(VOVWORLD) - タイグエン省をはじめ、ベトナム北部山岳地帯に居住している少数民族ガイ族の結婚は、現代生活に見合わせて変化したところがありますが、伝統的な習慣も保っています。
ガイ族の結婚式 |
かつて、結婚相手を決めるのは親でしたが、現在は、男女たちが自由に結婚相手を探すようになりました。しかし、ガイ族は父系制に従うので、結婚相手を探すとき、男性は能動的で、女性は受け身であるのが一般的です。また、かつて、媒酌人は結婚に重要な役割を果たしました。タイグエン省ドンヒ県タムタイ村に住むガイ族の一人タム・ジック・トさんは次のように話しました。
(テープ)
「かつての結婚は媒酌人が大いに助けてくれました。媒酌人は男性と女性の年齢に基づいてふさわしい結婚相手になれるかどうかを見てくれます。もしふさわしければ、媒酌人は結婚について女性の家族と話し合います。女性の家族が同意すれば、結納式の日取りを決めます。」
結婚相手を探すとき、ガイ族の人々は、男性と女性の年齢がつりあうかどうかを重視します。
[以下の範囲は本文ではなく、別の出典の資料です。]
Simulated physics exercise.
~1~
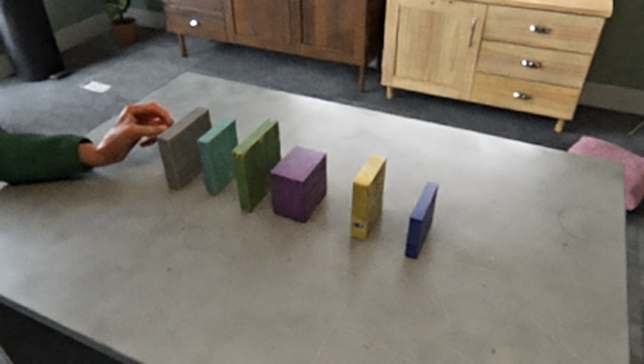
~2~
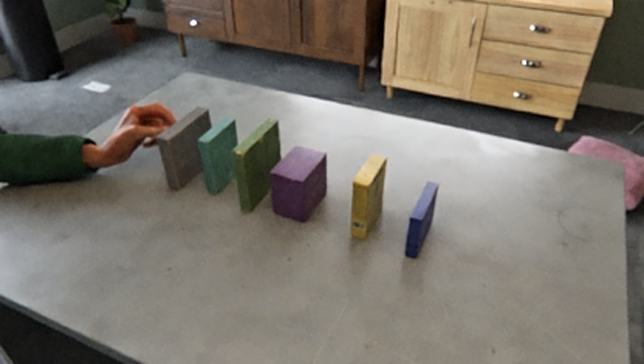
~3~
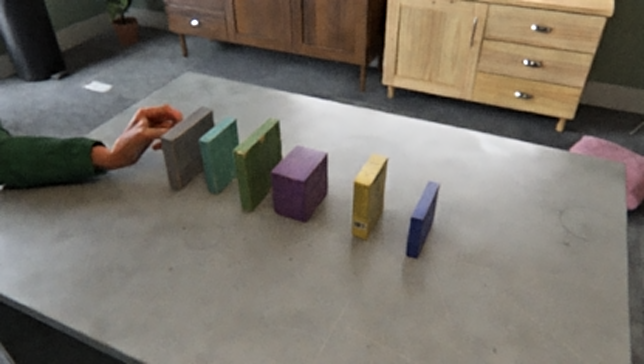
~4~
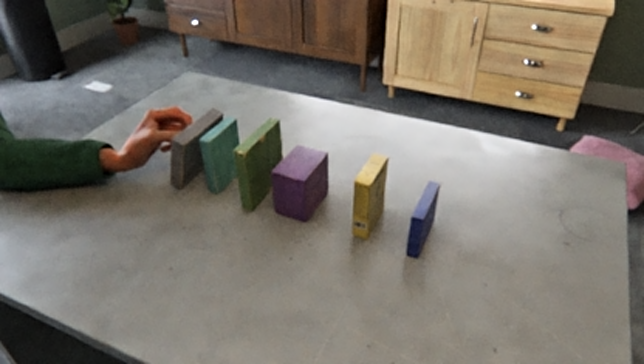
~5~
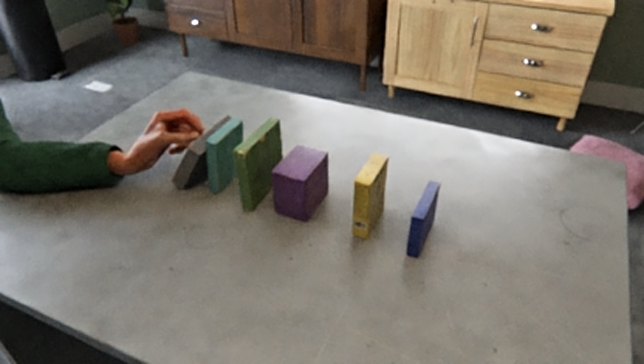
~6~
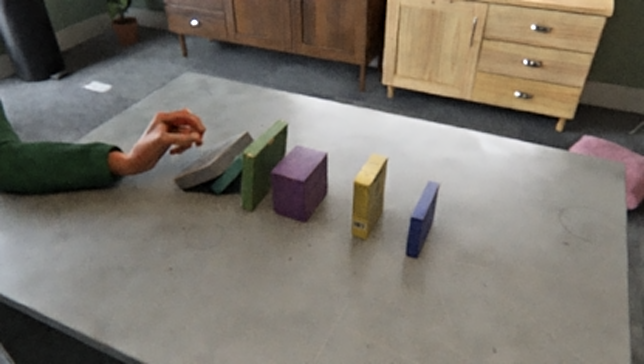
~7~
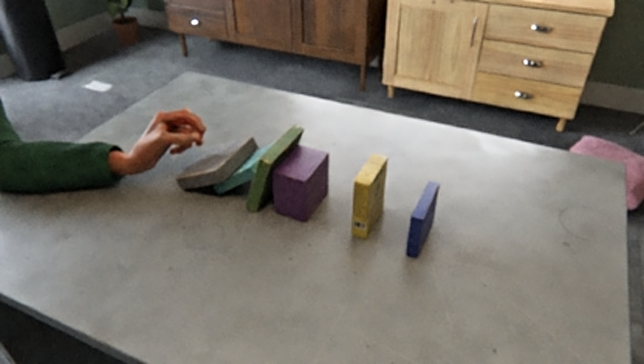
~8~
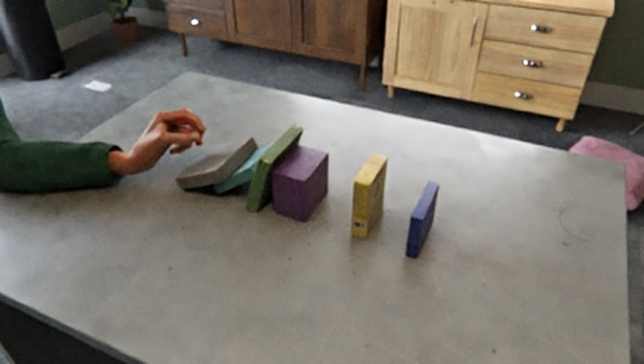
To begin with, six upright blocks stand spaced in a row on a grey table, running from grey on the left through turquoise, green, purple and yellow to blue, while a hand in a green sleeve touches the grey one. The hand tips the grey block to the right, towards the turquoise board, then stays still. The grey block drops against the turquoise board, which tilts over towards the green board. The green board then leans onto the thick purple block, which holds. At the end, the first three rest slanted and slumped together, while the purple, yellow and blue pieces remain standing.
媒酌人は中国古来の哲理にいう五行説に従って双方がつりあうかどうかを判断します。媒酌人はつりあうと判断すれば、女性の家族に知らせるとともに、男性の家族を代表して婚姻関係へのお願いとしてちょっとした贈り物を手渡します。相手が同意しなければ、女性の家族はその贈り物を返します。もし同意すれば、その3か月以内に、結納式が行われます。先ほどのトさんは次のように話しました。
(テープ)
「結納の儀を行う前に、男性の家族は鶏、もち米、お酒などを用意しておきます。二人が夫婦になるため、結納式の贈り物はすべてセットでなければなりません。例えば、鶏は2羽で、お酒は2本の瓶です。結納で、両家は食事をしながら、結婚式について話し合います。」
ガイ族の結婚式は旧暦の10月から翌年の3月までの期間で2日間行われるのが一般的です。1日目は、男性の家族が、結納式で合意した婚姻用品を女性の家族に持っていきます。この婚姻用品は、幸福や楽しさ、豊かさを象徴する赤い紙に貼られます。2日目は、花嫁を花婿の家に迎える儀式です。媒酌人の主宰の下、女性の家族の祭壇の前で儀式が行われ、その後、両家族は宴会を楽しみます。先ほどのトさんは次のように話しました。
(テープ)
「花嫁が花婿の家に着いたら、祭壇に線香を手向け、ご先祖に報告します。花婿は母方のご先祖に、花嫁は父方のご先祖に線香を手向けます。結婚式の翌日、両家族はまた会って、感謝の言葉を交わします。」
かつて、他の民族と結婚するガイ族の人は少なかったのですが、現在は、多くなっています。また、結婚式における媒酌人の役割は減っています。そして、節約するためにいくつかの儀式は省略されましたが、結婚式後に双方の家族が感謝の言葉を交わす儀式や、花嫁の親が娘に資金をあげる習慣などの良き伝統は依然として保たれています。